It’s taken me a whole week of tossing and turning on Django
Unchained. I saw it last Sunday, but to truly unravel my thoughts on it has
taken the better part of the week. Which is funny, really, because, at its
core, Django adheres to the most simplistic of Tarantino rules: funny, vicious,
unique and yet overly-long, with far too much fluff to ever truly be considered
a classic.
The problem is that Django could very well be the director’s
best work yet, but it’s just buried under so much self-indulgent rabble that
it’s easy to lose track of that notion throughout the film’s mammoth run time.

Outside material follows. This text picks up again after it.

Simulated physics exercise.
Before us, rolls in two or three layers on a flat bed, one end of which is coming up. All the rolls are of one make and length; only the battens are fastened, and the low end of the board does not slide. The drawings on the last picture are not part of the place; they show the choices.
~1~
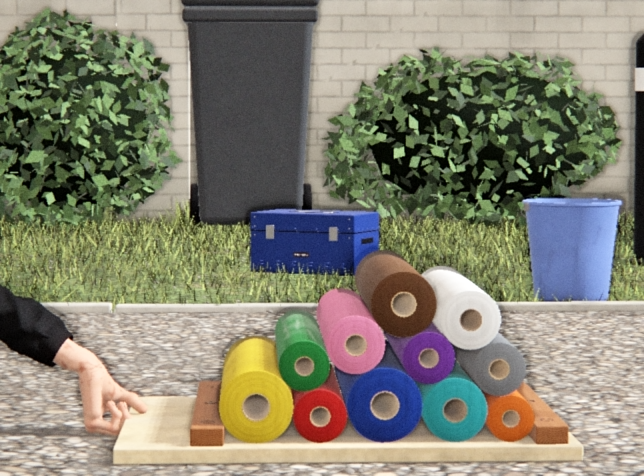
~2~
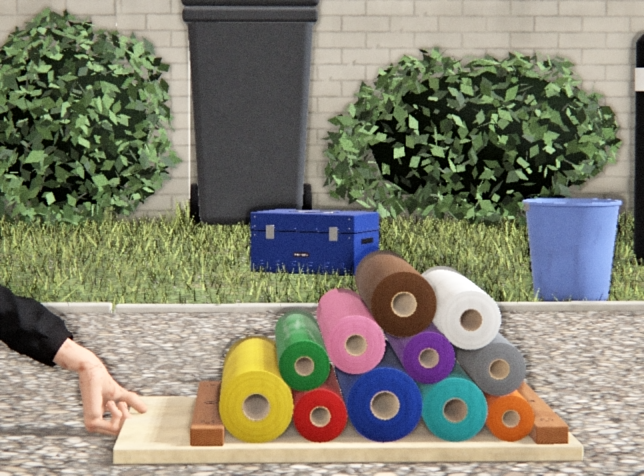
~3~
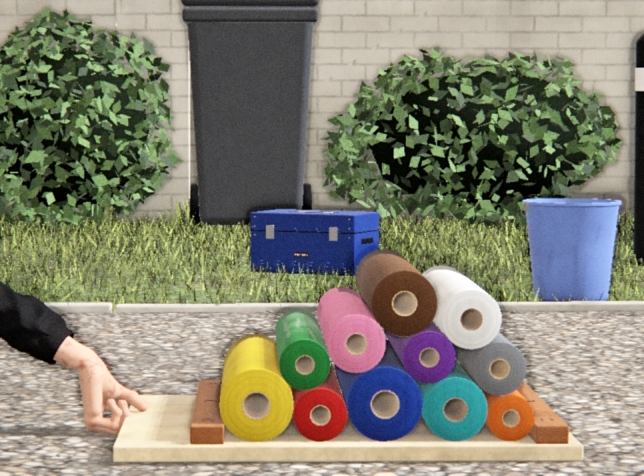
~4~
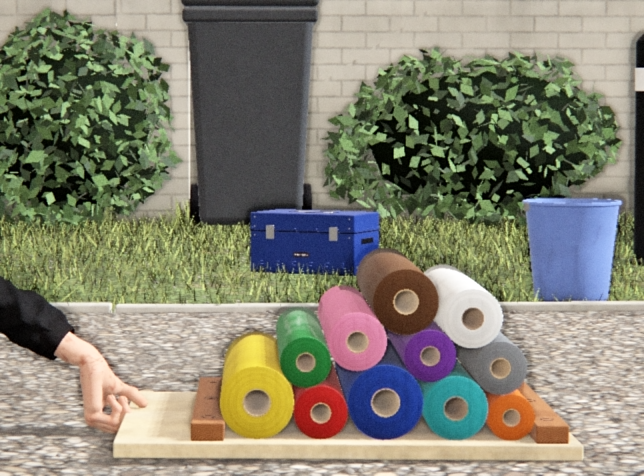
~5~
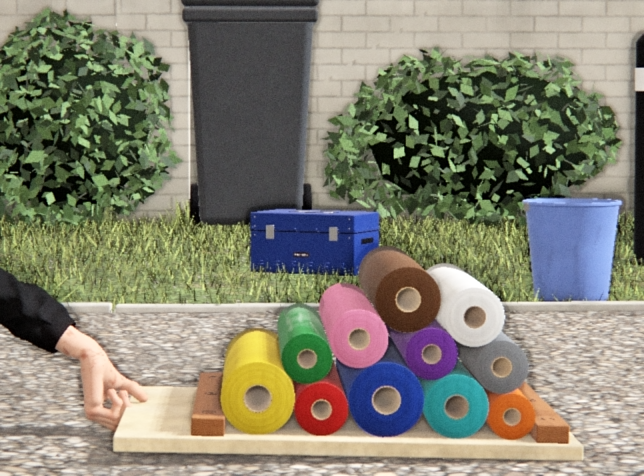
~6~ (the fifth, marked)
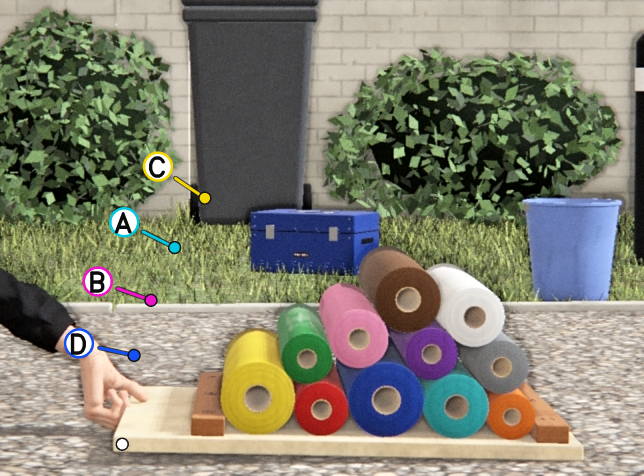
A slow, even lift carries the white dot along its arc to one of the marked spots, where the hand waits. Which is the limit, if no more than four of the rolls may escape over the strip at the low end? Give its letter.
No higher than B.
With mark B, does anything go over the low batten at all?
Yes, at B.
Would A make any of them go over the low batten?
Yes, at A.
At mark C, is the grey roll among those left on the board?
No, with C.
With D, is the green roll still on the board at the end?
The green roll: Yes.
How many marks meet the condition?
Two of the four.
On the copy, A at (175, 248); B at (151, 300); C at (205, 198); D at (134, 356); the white dot at (122, 444).
On B. First, board at 14°.
Then, board at 20°.
Finally, board at 20°, two over the low batten (grey, white).
By contrast, A five over the low batten; C five over the low batten; D two over the low batten (grey, white).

This is a case study of American slavery through the eyes of
two characters – the titular Django (Jamie Foxx) and his bounty hunting partner
Dr. King Schultz (Christoph Waltz). The two meet in the film’s opening scene in
which Django is released from captivity and granted the name Freeman. The two
join forces on a series of bounties as Django adjusts to the life of a free
man, before tackling a tricky ‘heist’ of sorts against a brutally evil
plantation owner by the name of Calvin Candie (Leonardo DeCaprio).
Where the film works best is its showcase of sorts of the
horrors of slavery. In this sense, it’s the director’s heaviest film yet, weighed
down by often gruelling sketches in which no compromise is made to translate
the experience to the viewer. Execution, mutilation, suffocations – Django has
it all.
Another highlight is Waltz, who puts in a performance that
rivals his turn in Inglorious Basterds with ease. So likeable is Foxx’s partner
in crime, you almost end up wishing the film had been centred around him and
his often-hilarious misadventures. Samuel L. Jackson also gives an
astonishingly disturbing performance as an old, cynical slave under Candie’s
rule. The way the man scowls and crookedly leans over his master is quite a
sight, making for one of the more hateful characters in cinematic history.
It’s the length that lets Django, or rather, the clear ‘turning
point’ where it’s gone on too long. Namely, it’s the final half hour that’s a
struggle to sit through. The last act fails to cover any new ground and simply
drags Django to a grinding halt.
Also present are the tedious Tarantino-isms of pointless conversations
and explorations of the most mundane events. Scenes that should be shaved into
30 seconds last five minutes, while it can be quite easy to lose attention
during some of the extended sequences. It’s this lack of control, a display
over the overly-indulgent, that holds Django back like so many of its director’s
other films.
Django isn’t a masterpiece, but it’s perhaps the most
shocking and entertaining film Tarantino has made yet.